Le projet de nouvelle Constitution ne manque pas de réaffirmer le « caractère irrévocable » du socialisme à Cuba ainsi que le rôle dirigeant du Parti communiste, parti unique, dont M. Raul Castro demeure Premier secrétaire du Comité central jusqu’en 2021. La nouvelle Charte revendique également « la propriété socialiste de tout le peuple et la planification de l’économie ». Elle établit également le droit à l’ « habeas corpus » et garantit « les libertés de pensée, de conscience et d’expression ».

En revanche, concernant les dispositions prévues dans la première mouture, et qui pouvaient ouvrir la voie au « mariage pour tous », l’ANPP a finalement décidé de ne pas l’inscrire dans la nouvelle Constitution, en raison semble-t-il du sentiment critique d’un grand nombre de citoyens (et notamment des Églises catholique et Évangéliques) qui s’y seraient opposés lors du grand débat national.
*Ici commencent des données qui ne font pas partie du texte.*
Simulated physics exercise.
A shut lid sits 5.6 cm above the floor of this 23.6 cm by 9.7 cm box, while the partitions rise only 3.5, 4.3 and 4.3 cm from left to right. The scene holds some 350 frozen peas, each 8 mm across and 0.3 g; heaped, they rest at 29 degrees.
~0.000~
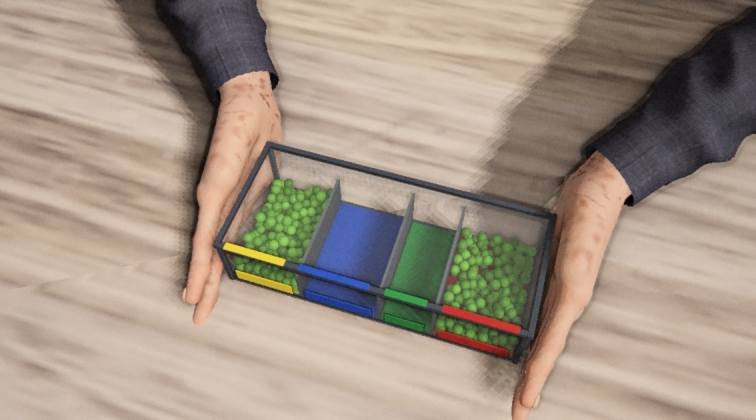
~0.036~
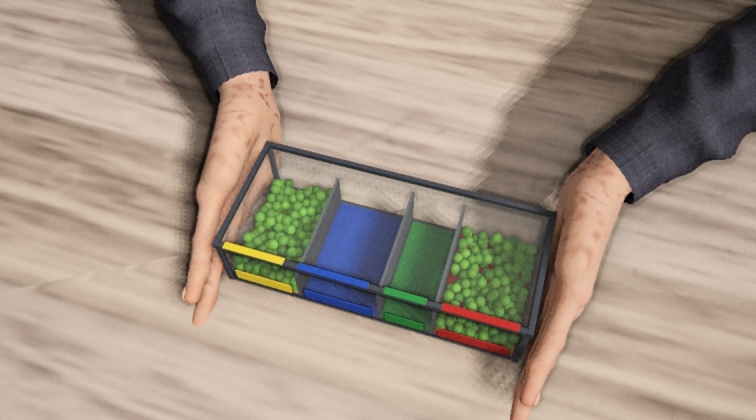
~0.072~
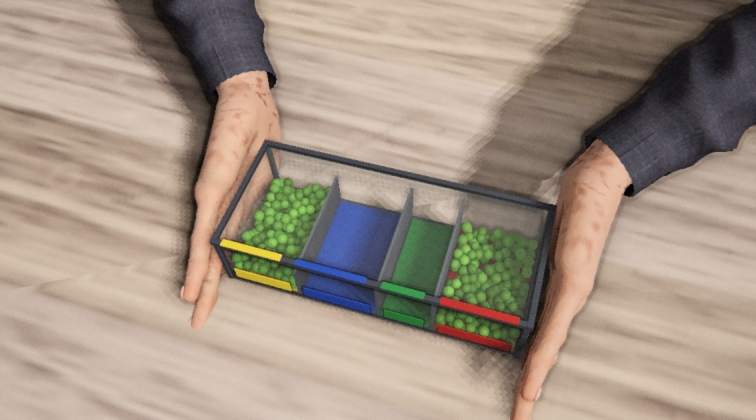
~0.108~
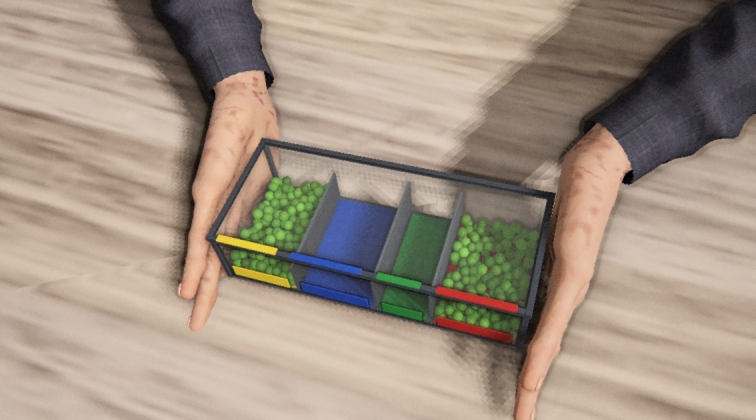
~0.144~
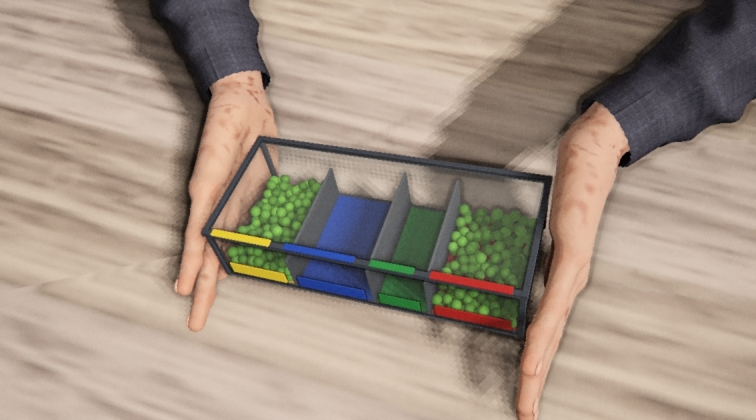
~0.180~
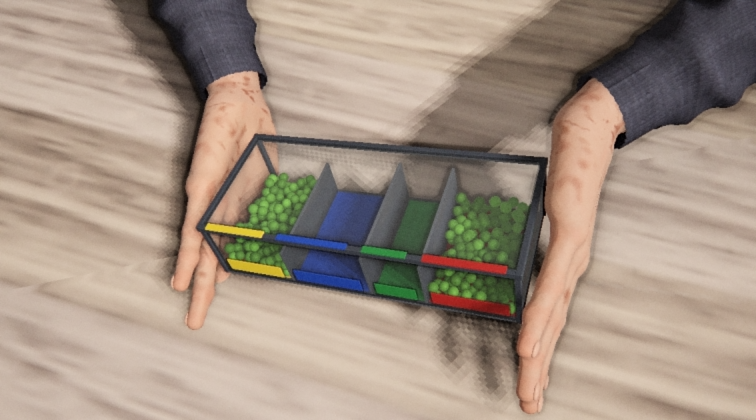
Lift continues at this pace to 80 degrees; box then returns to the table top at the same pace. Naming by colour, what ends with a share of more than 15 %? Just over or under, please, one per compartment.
Red: Crosses the line. Blue: Stays behind the line. Green: Stays behind the line. Yellow: Crosses the line.
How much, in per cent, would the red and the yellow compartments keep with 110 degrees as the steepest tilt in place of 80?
Shares after the change: Red 35, yellow 60, per cent.
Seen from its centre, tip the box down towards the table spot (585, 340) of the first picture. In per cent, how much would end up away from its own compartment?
30 %.
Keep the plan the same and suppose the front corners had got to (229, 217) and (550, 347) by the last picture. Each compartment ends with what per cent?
Final per cent - red: 50; blue: 20; green: 10; yellow: 20.
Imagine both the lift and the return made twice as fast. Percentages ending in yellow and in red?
Then yellow would get 55 per cent, while red would get 40 per cent.
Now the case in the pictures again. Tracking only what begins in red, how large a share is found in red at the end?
I'd put it at roughly 80 per cent.
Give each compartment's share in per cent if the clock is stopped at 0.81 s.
Per cent by colour: Red 45; blue 0; green 0; yellow 50.
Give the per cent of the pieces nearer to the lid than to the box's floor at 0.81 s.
Estimate: Near 30 per cent.
Then, at 0.81 s, tilt 80 degrees; red 45 %, yellow 50 %.
Then, at 1.23 s, tilt 34 degrees; red 40 %, green 5 %, yellow 55 %.
After 1.72 s, tilt 0 degrees; red 40 %, green 5 %, yellow 55 %.
In the end, at 2.1 s, red 40 %, blue 0 %, green 5 %, yellow 55 %.
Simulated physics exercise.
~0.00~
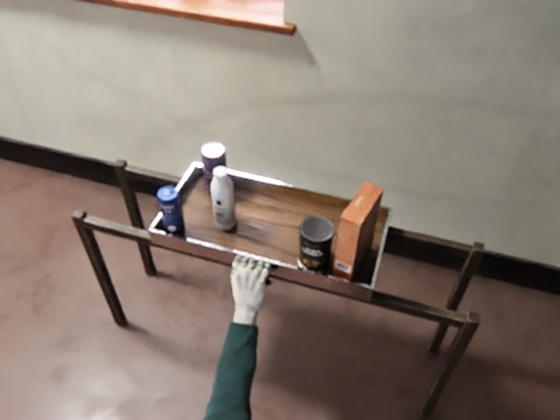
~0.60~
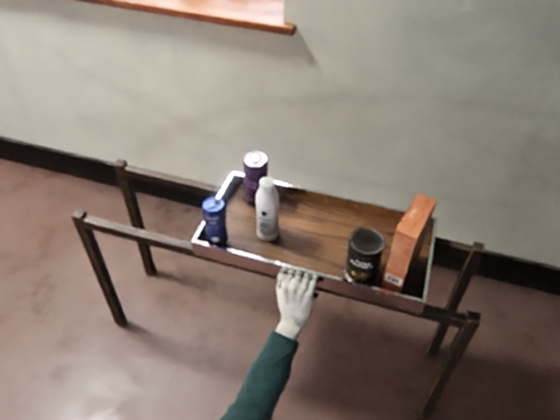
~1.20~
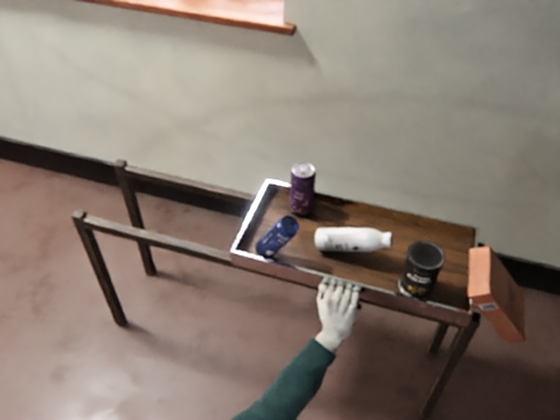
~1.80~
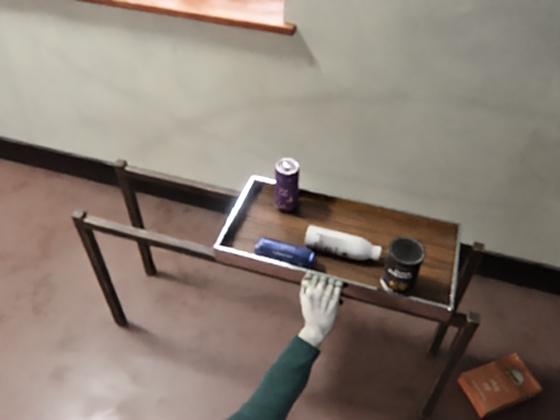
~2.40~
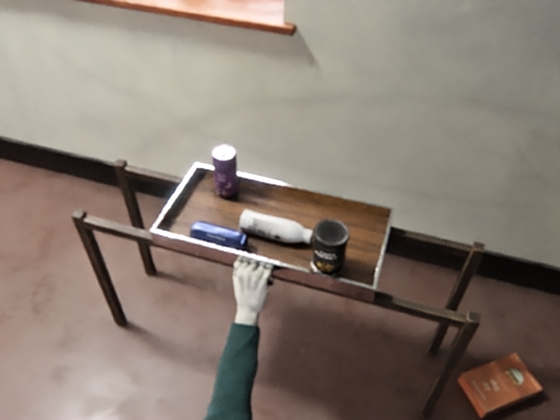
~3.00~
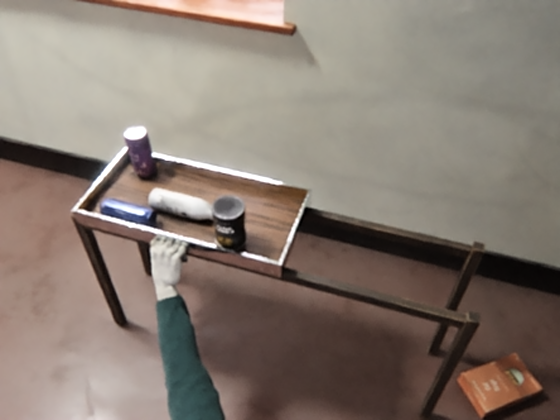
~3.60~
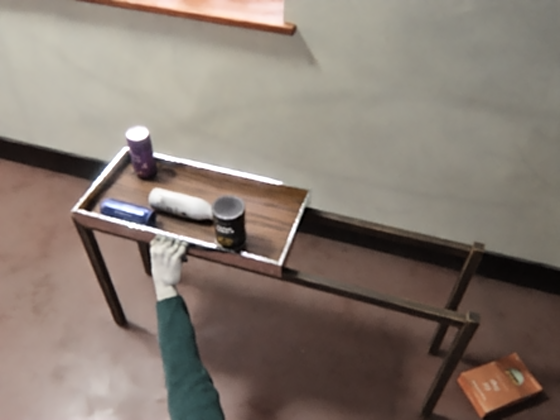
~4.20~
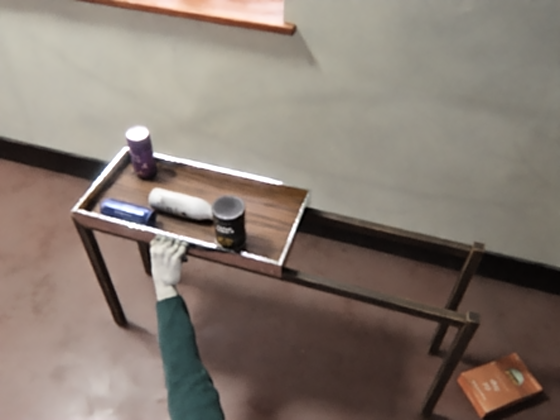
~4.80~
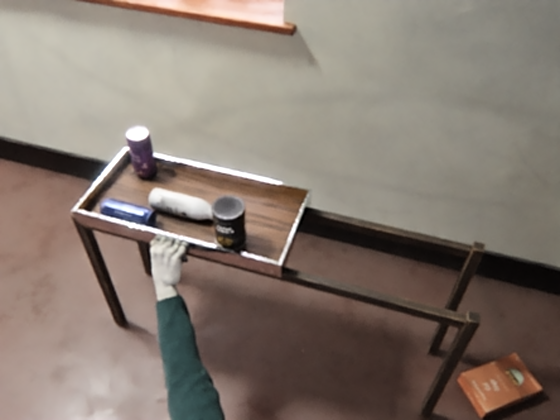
In a room with a reddish floor and a pale wall, seen from above, a low-rimmed wooden tray sits on a dark frame. It holds a blue can and purple can at left, a white bottle beside them, and a black tin and orange packet at right. A green-sleeved arm pushes the tray right; at the end the packet tips over the edge, the bottle falls and the blue can leans, then topples. The hand moves the tray fully left, where it rests, bottle and blue can lying, purple can and tin upright, packet on the floor.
La proposition initiale définissait le mariage comme l’union « entre deux personnes » contrairement à la formule actuelle de la Constitution de 1976 qui le décrit comme l’union « entre un homme et une femme ».

Compte-tenu de ce revirement, la Commission chargée de la rédaction du texte a proposé la formule suivante : « Le mariage est une institution sociale et juridique ». L’article modifié déclare également que le mariage est « une des formes d’organisation familiale », qui « repose sur le libre consentement, l’égalité des droits, des obligations et de la capacité juridique des époux ». Il établit que ce sera « la loi » qui déterminera « la forme dans laquelle il est constitué et ses effets ». La question du mariage relèvera donc du Code de la famille qui « devra déterminer qui peuvent être les sujets d’un mariage », a précisé l’Assemblée nationale. « Une consultation populaire et un référendum seront organisés dans un délai de deux ans » sur ce sujet, a-t-elle ajouté.

À l’échelon institutionnel, le nouveau texte introduit d’autres importants changements. Notamment le titre de Président de la République ainsi que ceux de Vice-président de la République et de Premier ministre. Il précise l’âge minimum pour se présenter comme candidat à la présidence : 35 ans. Et l’âge maximum pour une première candidature : 60 ans. La durée du mandat présidentiel est par ailleurs fixée à cinq ans, renouvelable dans la foulée une seule fois.

Actuellement, M. Miguel Diaz-Canel est président du Conseil d’Etat et du Conseil des ministres. Dans la nouvelle Constitution, il sera président de la République et aura à ses côtés un Premier ministre. Le nouveau texte sépare donc la fonction de président de la République de celle de Premier ministre, qui sont actuellement fusionnées. Le scrutin indirect est maintenu : le président est choisi par les députés, eux-mêmes désignés lors d’une élection populaire.

Autre innovation : chef de l’exécutif, le président doit aussi, obligatoirement, être député, élu au sein de l’ANPP. Cette mesure viserait à éviter que se produise une dissociation entre l’Assemblée et le chef de l’État. A l’avenir, le président devra rendre des comptes à l’Assemblée nationale qui peut – autre nouveauté – le révoquer ou le destituer.

La nouvelle Constitution établit également que le président propose à l’ANPP le Premier ministre, les membres du Conseil des ministres, le président du Tribunal populaire suprême, le Procureur général de la République, le Contrôleur général de la République, le président du Conseil national électoral et les gouverneurs des provinces (équivalent, en France, aux préfets des départements).

Concernant la ou le Premier ministre, chef du Conseil des ministres, la nouvelle Constitution stipule qu’il ou elle sera responsable devant l’ANPP et devant le président (ou la présidente) de la République. Sur proposition du chef de l’Etat, c’est l’Assemblée qui nomme le Premier ministre.

La nouvelle Constitution ne remplacera officiellement la précédente, celle de 1976, qu’après une victoire du « oui » – ce qui fait peu de doute – lors du référendum du 24 février 2019.